何のために庭の類型を知るのか

各文化ごとに自らのテリトリー、つまり「庭」の概念が異なっています。
そのことがそのまま、その文化圏における園芸文化の発展に影響を与えてきた。
そのことを中尾佐助氏は、実際の各文化圏での園芸文化史を研究する課程で発見されたようです。

どの文化圏でも園芸がその文化発展と同時になんだかの発展をとげたのではなく、園芸が発展した文化圏と未発達な文化圏が存在していることを知り、それをその文化圏独特の「庭」の様式に起因すると考えたのです。

文化人類学的に、各文化圏で発達した「庭」(=自らのテリトリー)を類型的に理解することがその文化圏(国や地域)ごとの園芸の発展とその歴史を理解する手掛かりになるとしています。


大きく全世界の「庭」の類型は、4つに区分できます。

第1の類型(様式)は、遊牧民の場合です。

庭をテリトリーと見た場合、遊牧民の場合は、その住居のテリトリーは未分化状態で、その範囲は無限大といえるでしょう。中尾氏は、この類型を「フラニー=モンゴル型」と命名しました。

第2の類型(様式)は、裸地の共有地があり、そこが作業場、儀式場となり、家屋はその共有地を囲んで周りにたっている様式です。この様式は、「ピグミー=パプア型」と命名されました。

第3の類型(様式)は、家屋の外周部にテリトリーがあるもので、塀や柵のある場合とそれが欠如する場合があります。この地帯の農業は、耕作型で、畜産は従属的です。庭の敷地が広いので果樹や菜園、若干の花木を植えたりするには便利な庭となっています。この様式は、「ニグロ=日本型」としました。
この他にも外周型の庭をもつ文化は、畜産が重要な位置をしめたアルプス以北の西ヨーロッパに見られました。西ヨーロッパでは、歴史以来畜産が基本的に重要であったにも関わらず、このような住居様式が基幹となっていました。その様子は、革命前のロシアの農民の住居に見られます。また、フランス、イギリスには、現在も貴族や資産家の巨大な面積をもつ田舎の屋敷があり、広大な外周庭園やブドウ園などをもっています。西ヨーロッパは、十五世紀頃から花卉園芸が発達し始めますが、その住居形式が外周型庭園でした。

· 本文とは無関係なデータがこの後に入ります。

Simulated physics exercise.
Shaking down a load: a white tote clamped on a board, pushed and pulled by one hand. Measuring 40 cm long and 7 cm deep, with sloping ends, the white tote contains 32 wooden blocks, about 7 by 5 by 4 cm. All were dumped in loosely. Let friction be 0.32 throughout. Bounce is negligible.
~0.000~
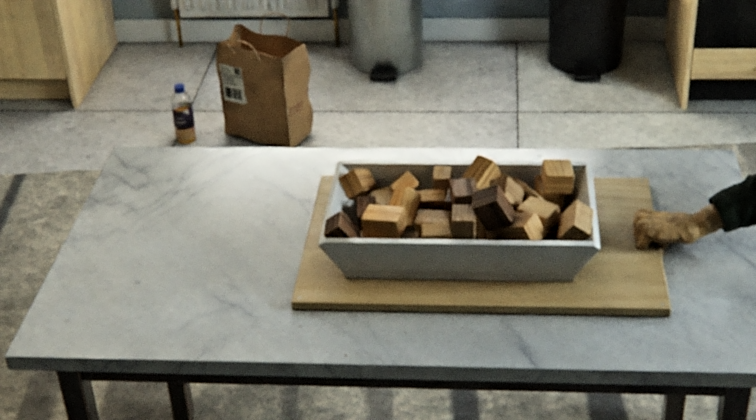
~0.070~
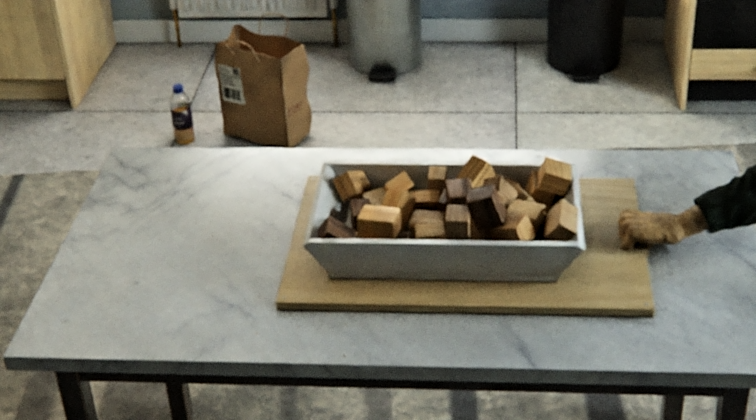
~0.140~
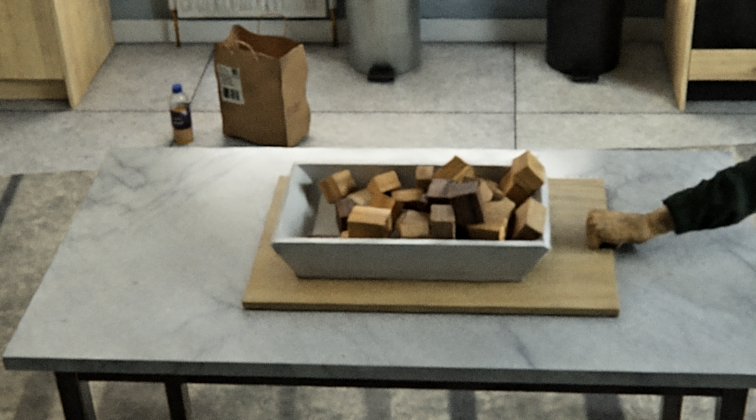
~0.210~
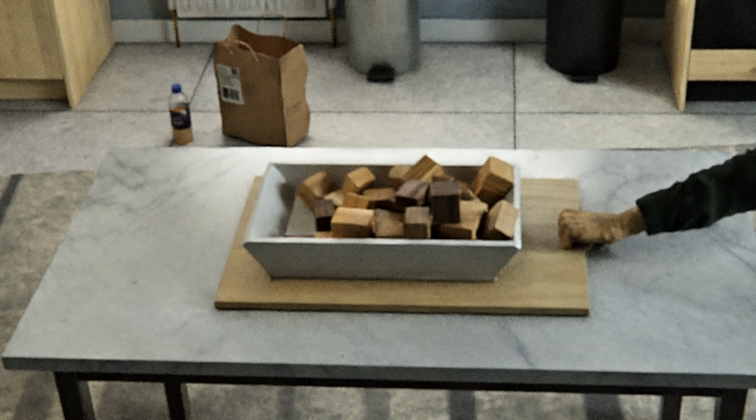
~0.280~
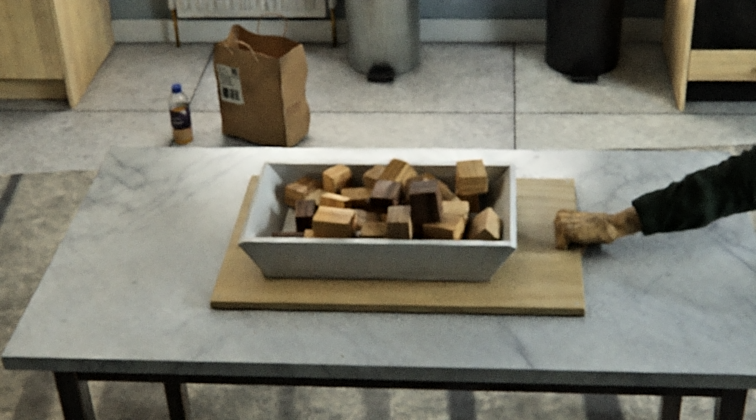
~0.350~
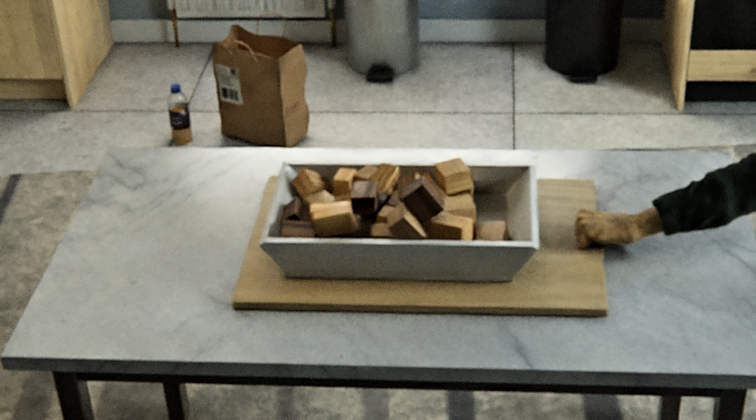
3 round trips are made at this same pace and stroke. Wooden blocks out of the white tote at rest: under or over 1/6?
Spilled share: Below one sixth.
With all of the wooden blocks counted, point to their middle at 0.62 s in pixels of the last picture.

第4の類型(様式)は、テリトリーを家屋や堅固な塀で囲った内包的な内庭型です。
その典型は、中国の華北地方の標準的な「四合院(しごういん)」と呼ばれる住居様式です。中庭は、「院子(ユアンズ)」と呼ばれ、地表は、敷石や煉瓦で敷き詰められていて、草木を植える場所は限られている。この様式では、上流階級にかぎり、広大な土地を背景に院子などの囲われた場所を専用の庭として、花木を植えることができ、上流階級にのみ、庭を楽しむことができたと考えられます。また、古代から大文明が華開いた西アジア、地中海地域でもこの様式が主体です。この地域では、庭の機能は、たぶん家畜の夜の泊まり場所からはじまったものだと考えられます。家畜を守るための堅固な壁に囲まれた庭が必要だったと考えられます。同時に麦作農業の地帯でもあります。収穫した麦の脱穀や風選などの作業は、住居の庭では狭くてできません。それでその作業は、麦畑の一部を使って行われ、これを脱穀床(スレッシング・フロアー)と呼びました。
こうした様式は、アフリカ北岸から、中央アジアのチベットを通り、インド、中国に分布します。それでこのテリトリー内容型類型を西端の北アフリカのアルジェのカスバのような立体的な住居形式と中国北京の四合院で埋め尽くされた住宅街「胡同(ホートン)」から採って、「カスバ=フォートン(胡同)型」としました。